Celakanya, universitas banyak dikuasai orang-orang yang bermental ijazah dan asal sekolah sehingga mereka terkurung dalam penjara yang mereka buat sendiri, yaitu fixed mindset. Bagi mereka, impact itu sama dengan paper atau kertas karya, terlepas dari apakah bisa dijalankan atau tidak.

Kualitas Intake
Jadi, akhir pekan kemarin pikiran saya terbagi dua. Di satu pihak saya senang memiliki anak-anak yang cerdas, namun di pihak lain saya gelisah kalau mereka yang ber-IPK tinggi itu produk setting-an tetap. IPK tinggi tetapi terlalu membanggakan jejak sejarah: ijazah.
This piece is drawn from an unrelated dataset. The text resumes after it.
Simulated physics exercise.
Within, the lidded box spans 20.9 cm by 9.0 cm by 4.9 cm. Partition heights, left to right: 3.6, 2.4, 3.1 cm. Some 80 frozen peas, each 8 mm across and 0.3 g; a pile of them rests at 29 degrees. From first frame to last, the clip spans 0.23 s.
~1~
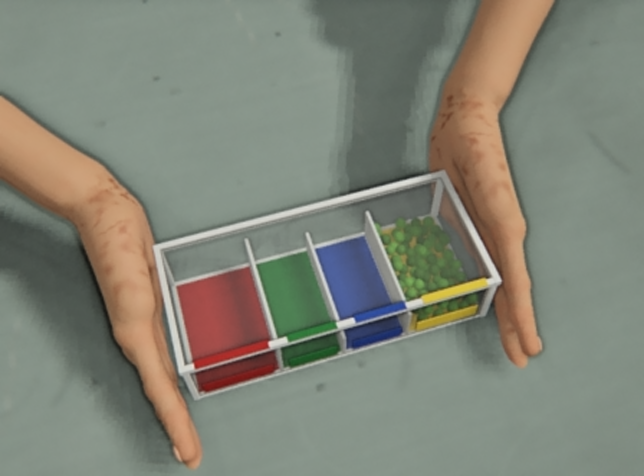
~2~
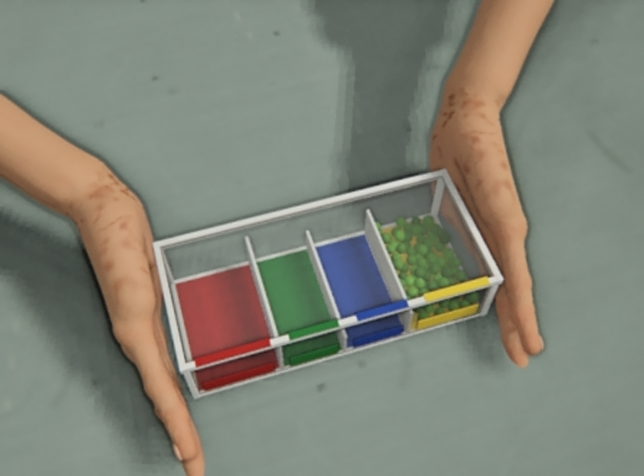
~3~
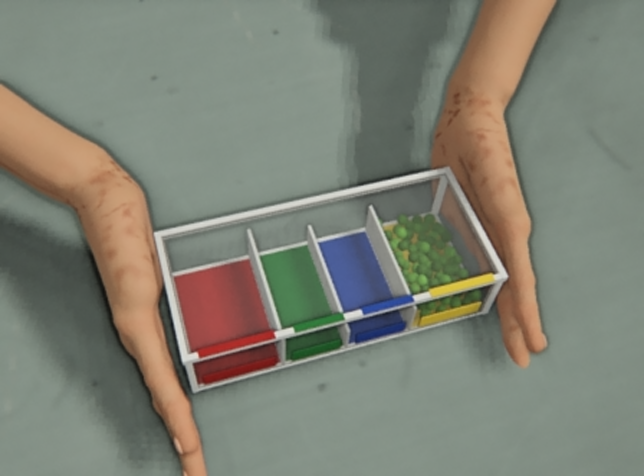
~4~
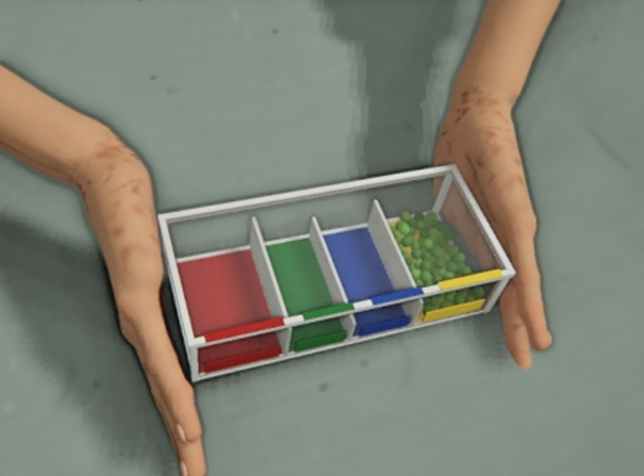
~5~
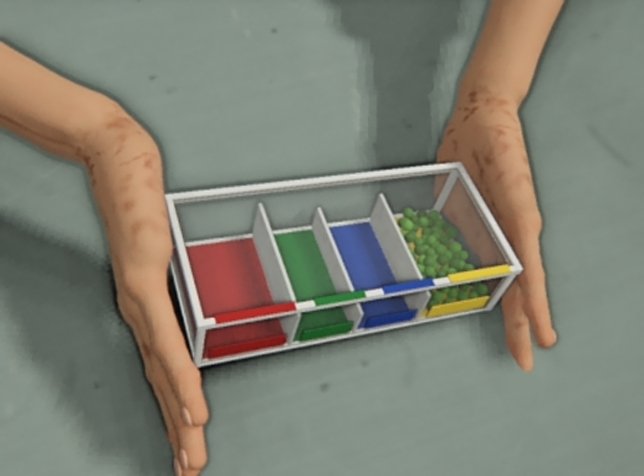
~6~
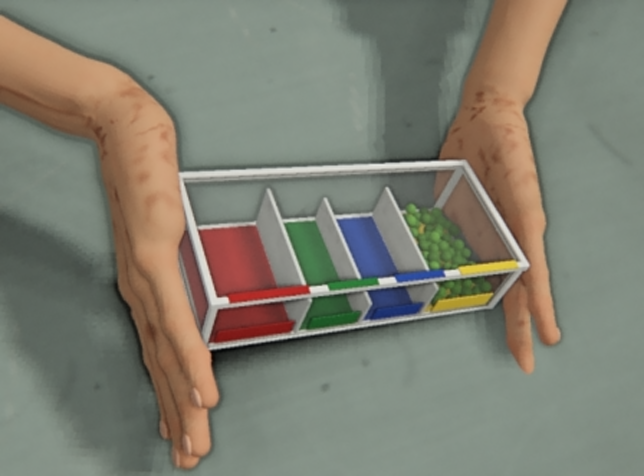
The footage shows two hands holding a clear box with red, green, blue and yellow sections, small green pieces piled in the yellow one at right; the hands gradually tilt the box, and the pile stays in that section.
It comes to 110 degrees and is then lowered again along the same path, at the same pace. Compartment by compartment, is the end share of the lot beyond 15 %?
Red compartment: Not beyond; blue compartment: Not beyond; green compartment: Not beyond; yellow compartment: Beyond.
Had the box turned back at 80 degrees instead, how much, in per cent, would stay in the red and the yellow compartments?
With that change, red ends at 0 percent while yellow ends at 100 percent.
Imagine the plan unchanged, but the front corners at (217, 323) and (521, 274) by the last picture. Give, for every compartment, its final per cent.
Red = 0 %, blue = 0 %, green = 0 %, yellow = 100 %.
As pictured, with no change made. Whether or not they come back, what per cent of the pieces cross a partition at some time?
The share comes out near 0 per cent.
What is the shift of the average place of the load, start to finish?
The balance point ends up some 1.0 centimetres from where it began.
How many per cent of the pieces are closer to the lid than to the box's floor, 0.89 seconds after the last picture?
Roughly 60 percent of the pieces.
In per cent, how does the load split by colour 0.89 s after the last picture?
Per cent by colour: Red 0; blue 0; green 0; yellow 100.
Then, 0.89 s after the last picture, tilt 110 degrees; yellow 100 %.
Then, 1.48 s after the last picture, tilt 49 degrees; yellow 100 %.
Then, 2.12 s after the last picture, tilt 0 degrees; yellow 100 %.
In the end, red 0 %, blue 0 %, green 0 %, yellow 100 %.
Karakter orang-orang settingan tetap itu, menurut Carol Dweck, antara lain, adalah menolak tantangan-tantangan baru, menganggap kerja keras sia-sia, dan tidak senang menerima kritik (umpan balik negatif). Juga, bila ada orang lain yang lebih hebat darinya, ia sangat sinis dan menganggap mereka sebagai ancaman. Orang-orang seperti itu biasanya menjadi arogan dan sering membanggakan “apa yang sudah ia capai”. Prestasi akademis pada masa lalu bisa menjadi pemicu.
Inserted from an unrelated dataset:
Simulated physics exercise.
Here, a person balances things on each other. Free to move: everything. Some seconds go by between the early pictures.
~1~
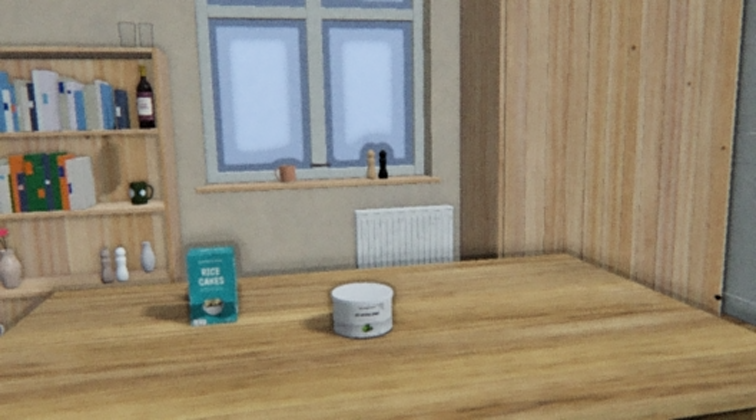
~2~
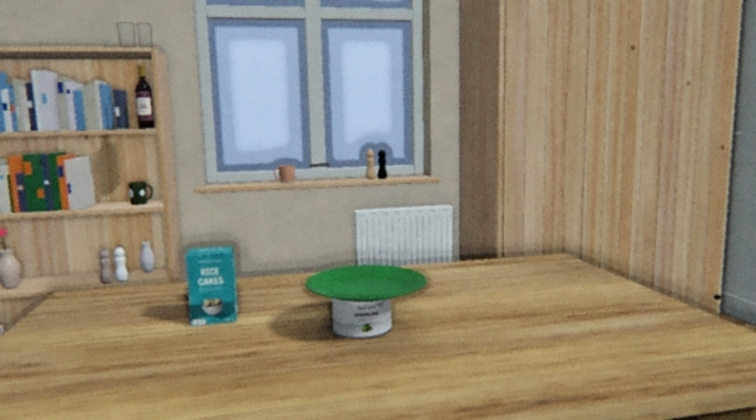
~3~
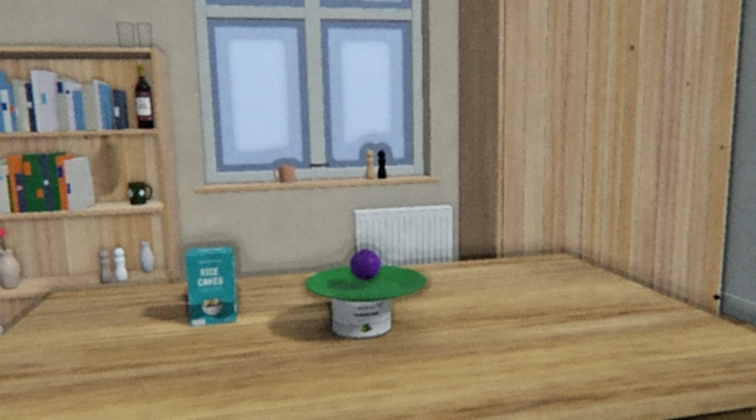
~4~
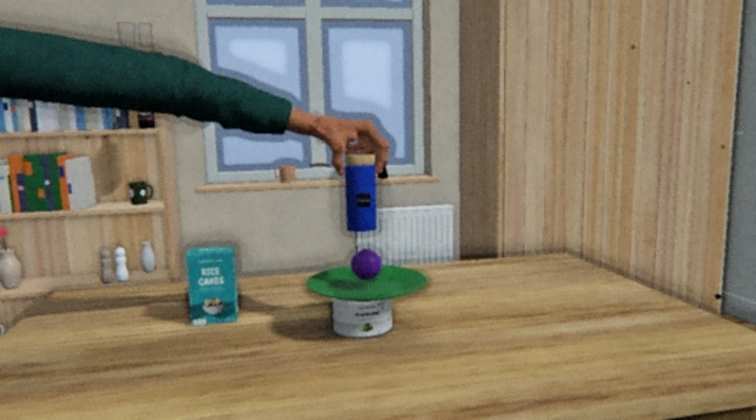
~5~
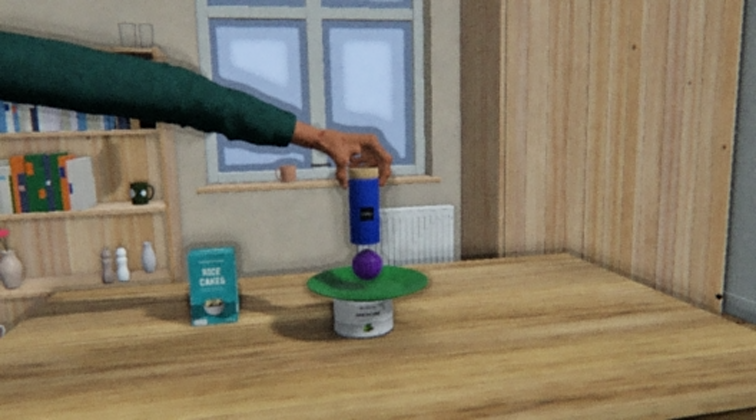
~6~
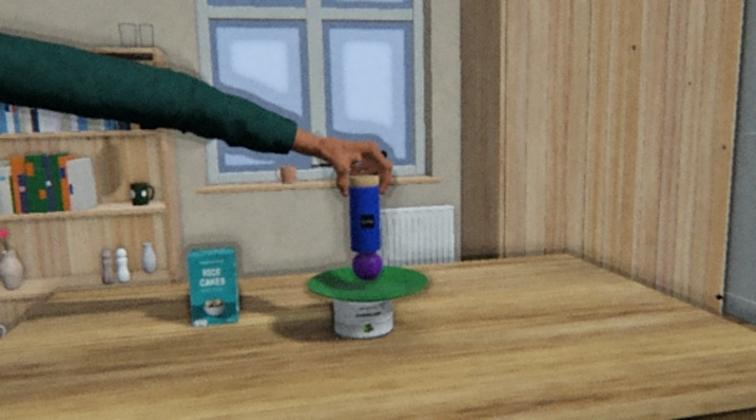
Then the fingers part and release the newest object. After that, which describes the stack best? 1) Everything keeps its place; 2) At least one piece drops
Option 2: At least one piece drops.
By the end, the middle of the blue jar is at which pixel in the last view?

Padahal, kita semua butuh orang pintar. Bahkan, di sebuah sekolah perempuan saya membaca kalimat ini: Beauty is nothing without brain. Benar, cantik saja tidak berarti apa-apa bila tidak cerdas. Tetapi, studi yang dilakukan Dweck memberikan jawaban yang melengkapi: Pintar yang kita butuhkan bukanlah pintar yang sudah selesai, melainkan yang di-setting untuk tumbuh (growth mindset).
Apa ciri-ciri mereka? Mereka itu merasa kualitas kecerdasannya belum apa-apa. Mereka menerima tantangan-tantangan baru, menganggap kerja keras penting., menerima feedback negatif untuk melakukan koreksi, dan bila ada pihak yang lebih hebat darinya, ia akan menjadikan orang tersebut sebagai tempat belajar.
Orang-orang seperti itulah yang menjadi sasaran untuk direkrut. Maka, di MMUI seperti juga di Harvard, kami tidak terlalu mengandalkan tes-tes tertulis sebagai segala-galanya. Nilai akademis masa lalu mereka boleh tinggi, tetapi kami dalami dalam wawancara yang dilakukan orang-orang berpengalaman. Dari situ kami sering mendapatkan insight, bahkan tidak jarang orang yang memiliki hasil tes tinggi terpaksa digugurkan karena mereka terlanjur terkunci dalam ruang gelap yang di-setting  tetap.
Tetapi apalah arti semua itu kalau kita tidak berani mengubah mereka? Itulah tugas kami sebagai pendidik, merombak cara berpikir agar anak didik tumbuh, bukan sekadar mendapat ijazah. Jadi, ke-40 anak muda yang lulus cumlaude  itu tentu masih ingat bahwa musuh besar mereka adalah kebanggaan yang berlebihan terhadap prestasi yang sudah dicapai kemarin.
Ke depan Indonesia butuh lebih banyak manusia yang adaptif, bukan orang-orang kaku yang merasa pintar sendiri. Untuk melahirkan manusia-manusia unggul, diperlukan kualitas intake yang baik, disamping proses yang mampu menempa mereka menjadi insan yang tumbuh.
Maka, proses seleksi sangat penting, di awal, di tengah, dan di akhir. Bila dulu saya gelisah memandang lulusan yang meraih gelar cum laude yang hanya bermanfaat bagi diri mereka sendiri, sekarang saya bisa bernapas lega karena Dweck telah membukakan jalan bahwa itu bisa diatasi dengan setting-an pikiran yang tepat.